How much do you know about dictionaries? Not much you say… I’m not really interested you say? Well, I can tell you’re not an editor… lol.

How would you like to live in a world where there were no dictionaries? I can just see the look of horror on the face of my friend Deb at Deb’s Edit.

There was a time when there was no standard “right way” to spell a word.  Granted, this was a very long time ago, but imagine the confusion this could make. The introduction of a standard American dictionary helped standardize English spelling, a process that had started as early as 1473, when printer William Caxton, an English merchant, diplomat, and writer, published the first book printed in English. But this was in England.

Fast forward to the colony of the “New World”. As more and more people began to call North America their home, the English as was spoken in England began to morph and change. Along comes Noah Webster, a Yale-educated lawyer with an avid interest in language and education.

Noah Webster was born on October 16, 1758, in West Hartford, Connecticut. He graduated from Yale University in 1778 where he had studied law. He was unable to find work as a lawyer so he turned to another passion: teaching.

Webster taught in New York where he recognized a need for American English textbooks. Up until this time, all educational books and materials were acquired through England. But as America grew and developed as a nation, so did her language.

Words and languages are growing and ever-changing. I’m sure you can think of several words that have morphed in meaning.
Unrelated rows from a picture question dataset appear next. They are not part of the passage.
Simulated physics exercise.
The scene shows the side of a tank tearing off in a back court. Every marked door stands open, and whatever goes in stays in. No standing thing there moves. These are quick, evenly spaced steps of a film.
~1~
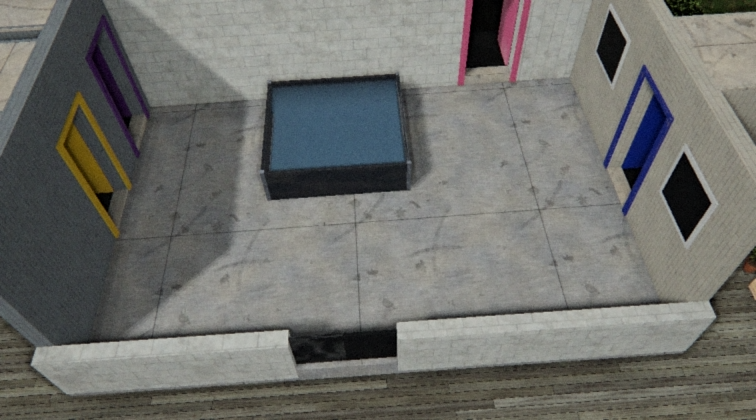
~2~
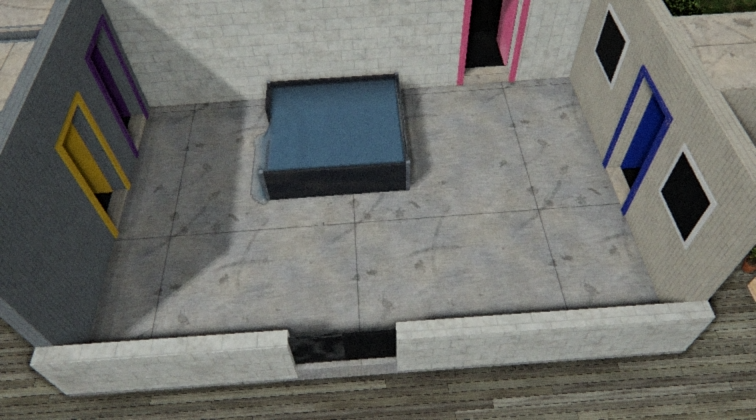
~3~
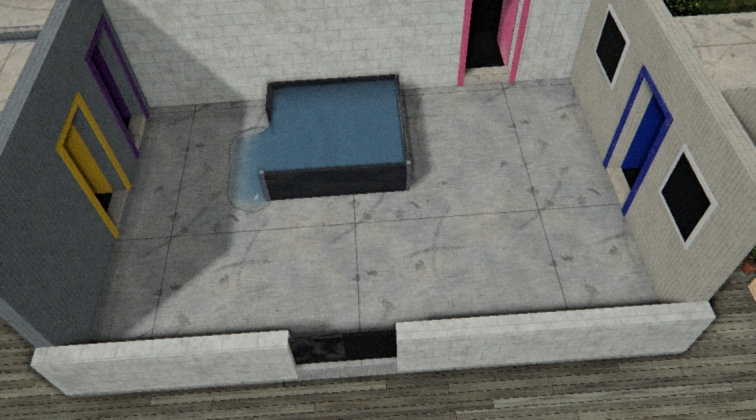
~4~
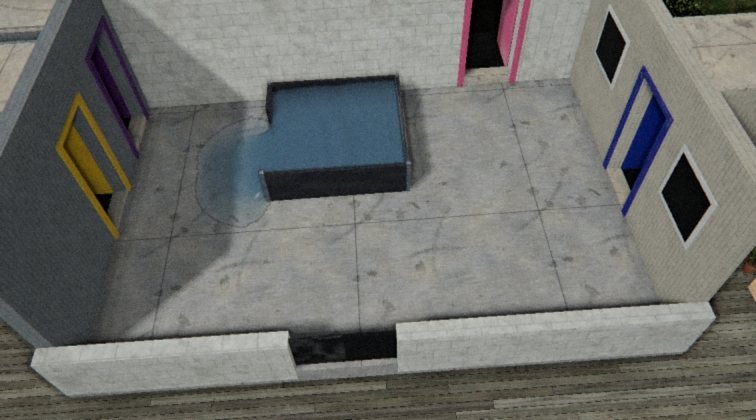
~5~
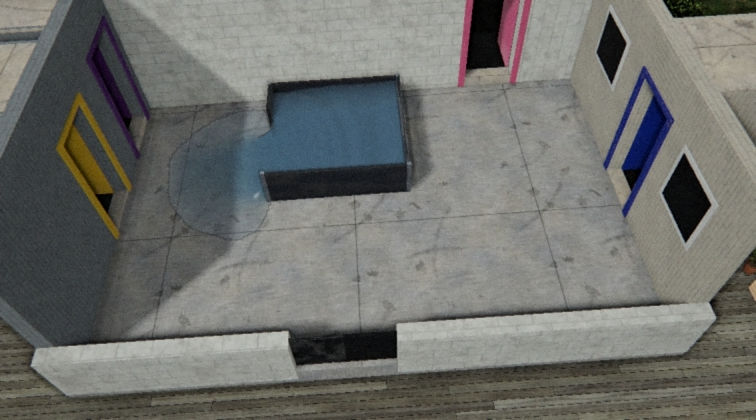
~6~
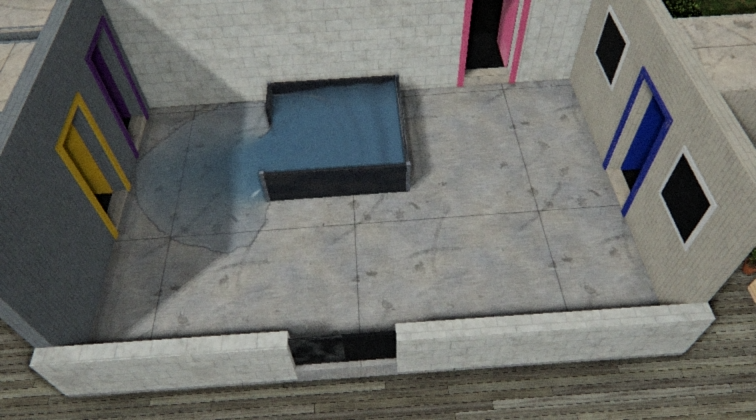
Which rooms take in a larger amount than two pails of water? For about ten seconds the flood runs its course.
In the end, the purple door takes in more; the blue door takes in no more; the yellow door takes in more; the pink door takes in no more.
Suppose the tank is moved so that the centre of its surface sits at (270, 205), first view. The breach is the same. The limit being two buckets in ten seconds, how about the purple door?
Briefly, purple remains below.
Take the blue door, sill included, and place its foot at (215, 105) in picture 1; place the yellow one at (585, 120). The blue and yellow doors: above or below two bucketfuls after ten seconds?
Looking at it, blue tops the limit, and yellow fails to reach the limit.
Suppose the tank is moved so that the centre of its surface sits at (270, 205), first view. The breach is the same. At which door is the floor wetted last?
Final one: The pink door.
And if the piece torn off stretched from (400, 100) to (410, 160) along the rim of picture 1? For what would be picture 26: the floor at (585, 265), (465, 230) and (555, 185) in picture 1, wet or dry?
One by one: Waterlogged; waterlogged; waterlogged.
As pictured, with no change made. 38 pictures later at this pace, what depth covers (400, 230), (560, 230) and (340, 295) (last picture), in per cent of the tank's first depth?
The depth comes out near 4, 0 and 6 per cent.
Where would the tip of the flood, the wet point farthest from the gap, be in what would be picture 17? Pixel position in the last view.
Estimated pixel: (82, 370).
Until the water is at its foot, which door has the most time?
The blue-painted one.
A moment on, water covers 20 % of the floor; the purple door under two buckets in, the blue door not reached, the yellow door over two buckets in, the pink door not reached.
Next, water covers 25 % of the floor; the purple door over two buckets in, the blue door not reached, the yellow door far over two buckets in, the pink door not reached.
Then, water covers 30 % of the floor; the purple door far over two buckets in, the blue door not reached, the yellow door far over two buckets in, the pink door not reached.
Later, water covers 65 % of the floor; the purple door far over two buckets in, the blue door not reached, the yellow door far over two buckets in, the pink door wet at the sill, nothing in.
In the end, water covers 90 % of the floor; the purple door far over two buckets in, the blue door wet at the sill, nothing in, the yellow door far over two buckets in, the pink door wet at the sill, nothing in.
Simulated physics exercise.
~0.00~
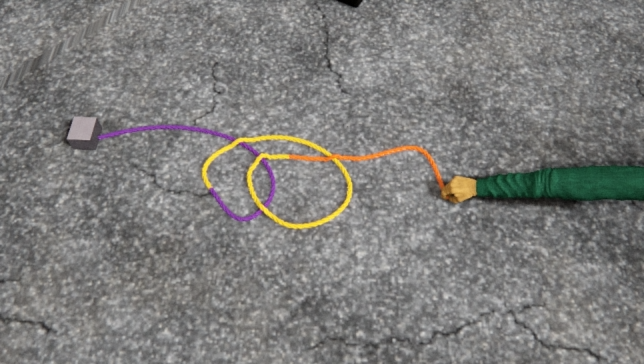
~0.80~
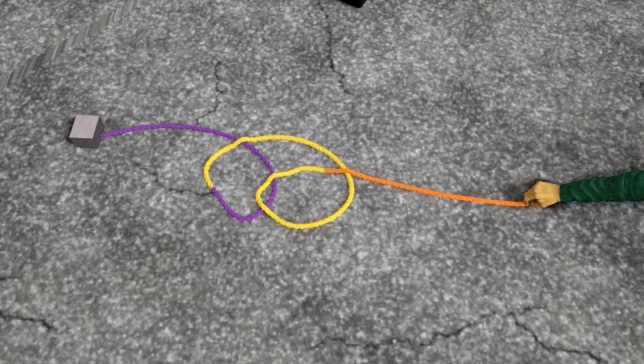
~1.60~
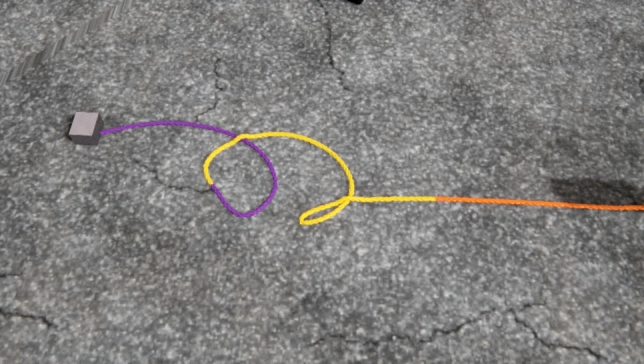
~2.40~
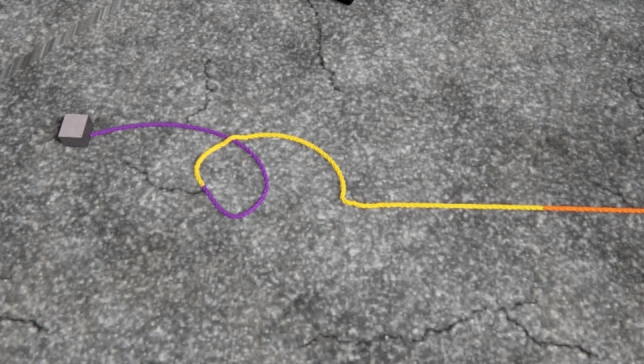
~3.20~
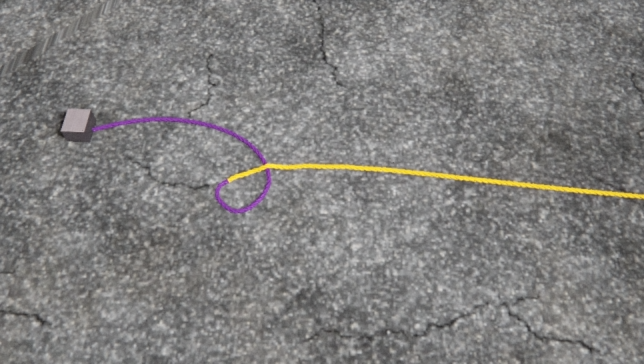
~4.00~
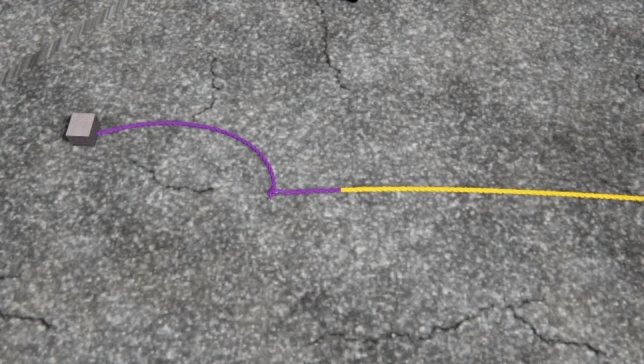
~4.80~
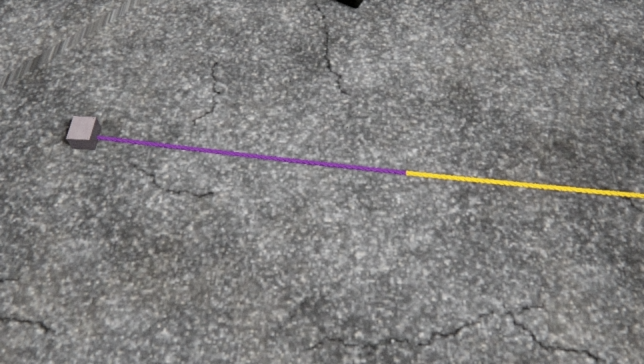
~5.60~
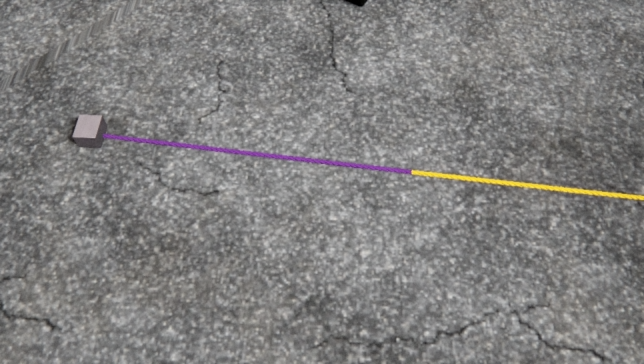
Green-sleeved arm pulling a looped purple, yellow and orange rope rightward across cracked concrete, loops shrinking away until it runs straight.
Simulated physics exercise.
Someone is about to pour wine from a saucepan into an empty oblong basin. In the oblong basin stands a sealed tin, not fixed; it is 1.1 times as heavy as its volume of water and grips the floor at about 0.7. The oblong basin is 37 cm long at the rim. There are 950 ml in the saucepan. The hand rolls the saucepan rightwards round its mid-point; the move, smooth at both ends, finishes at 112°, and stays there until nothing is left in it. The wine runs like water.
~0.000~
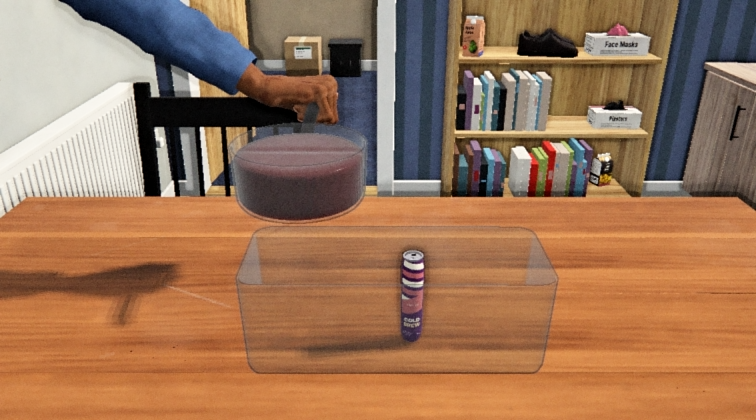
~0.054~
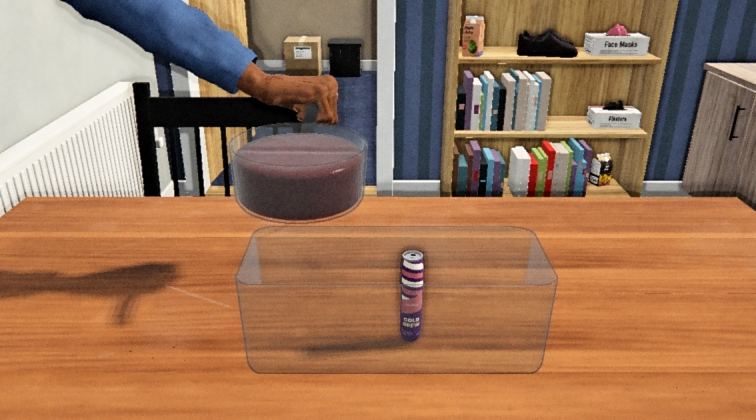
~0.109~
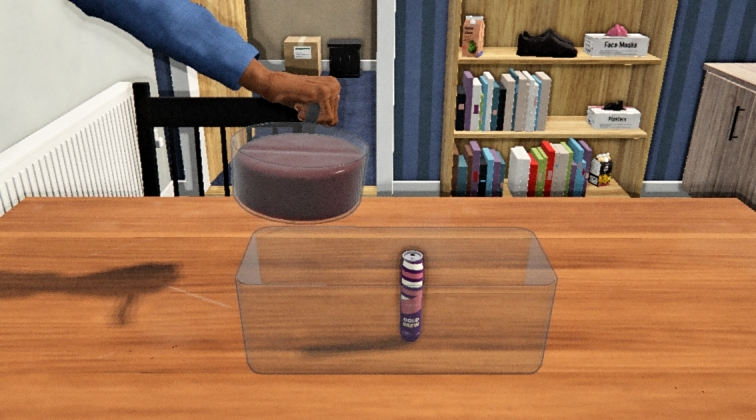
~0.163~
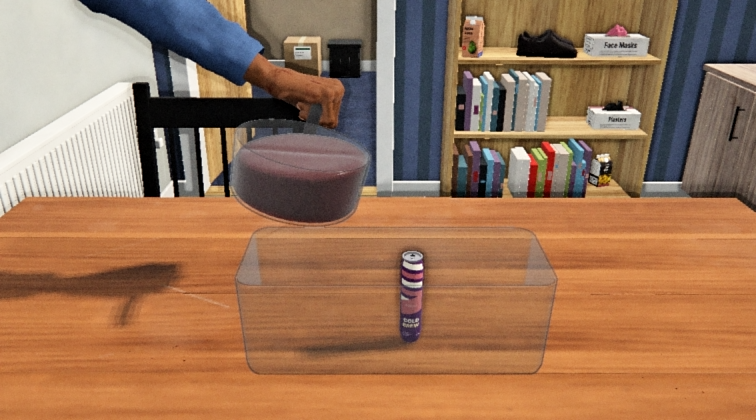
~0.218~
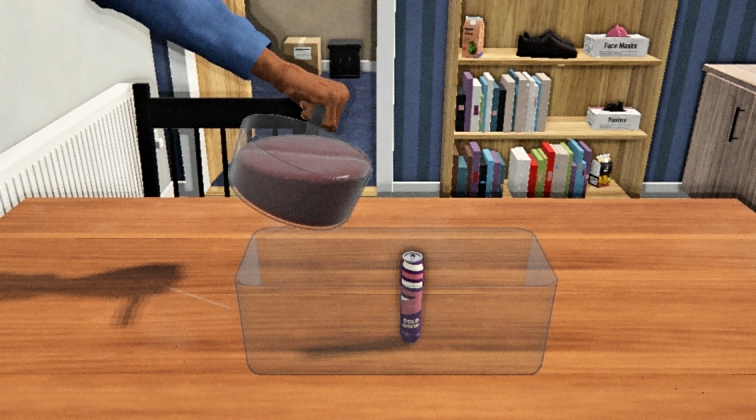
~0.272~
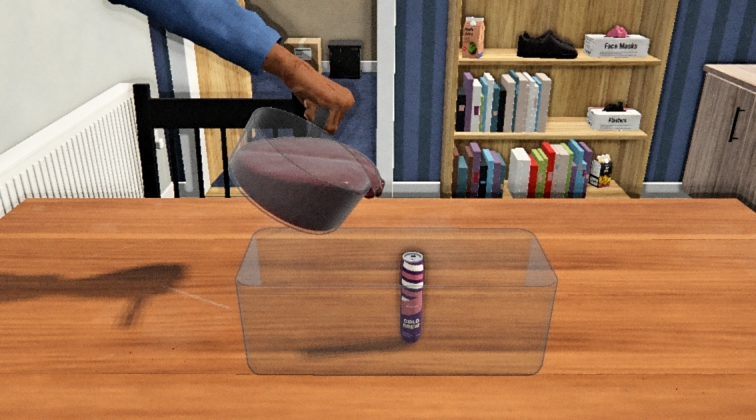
A clear round pan of dark purple-red wine hangs above the left side of a transparent oblong basin on a wooden table, viewed from slightly above by a still camera. A purple, pink and white tin stands within the basin's outline, with bookshelves behind. A blue-sleeved arm reaches in from the left as the pan tilts rightwards, slowly then faster, and wine begins slipping over its right rim.
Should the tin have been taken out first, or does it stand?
The tin topples.
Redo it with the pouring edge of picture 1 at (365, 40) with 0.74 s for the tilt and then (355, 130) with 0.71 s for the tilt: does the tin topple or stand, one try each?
First it stays up; then it falls.
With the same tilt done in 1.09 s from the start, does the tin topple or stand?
Then it keeps standing.
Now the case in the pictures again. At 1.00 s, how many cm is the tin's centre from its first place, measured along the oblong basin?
About 7 cm.
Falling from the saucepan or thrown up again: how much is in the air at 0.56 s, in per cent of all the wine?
Near 26 in a hundred.
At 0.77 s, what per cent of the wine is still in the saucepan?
Some 2 per cent.
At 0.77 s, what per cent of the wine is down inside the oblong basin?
Near 96 in a hundred.
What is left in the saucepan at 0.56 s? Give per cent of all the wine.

Sad used to mean an object that was dull in color (gray, flax), or in a person, it meant: grave, serious, trustworthy, firm. Now it means unhappy or sorrowful.

Smug used to mean well-dressed. Now it means complacently self-righteous.

As words changed, Webster saw the need for Americans to have their own textbook and dictionary. He has been called the “Father of American Scholarship and Education”. He wrote a series of primers called the Blue-backed speller books. These books taught five generations of American children how to spell and read. The work consisted of a speller (published in 1783), a grammar (published in 1784), and a reader (published in 1785). His goal was to provide a uniquely American approach to training children. His most important improvement, in his own words, was “to rescue our native tongue from the clamor of pedantry that surrounded English grammar and pronunciation.”

Webster is most well known, however, for publishing his American Dictionary of the English Language (1828). Webster’s dictionary was one of the first lexicons to include distinctly American words. The dictionary took him more than two decades to complete, introduced more than 10,000 “Americanisms.” That’s a lot of words! This dictionary standardized spellings by the mid-17th century.

Words and language continue to grow and change. Words, and spellings of those words, morph with each generation. Words that we considered “slang” can now be found in dictionaries.

Lol is a new word.

Thx isn’t a new word, just a new spelling.

So we change and we grow… I can’t help but wonder what new words, and meanings for old words, will be standardized in the next generation.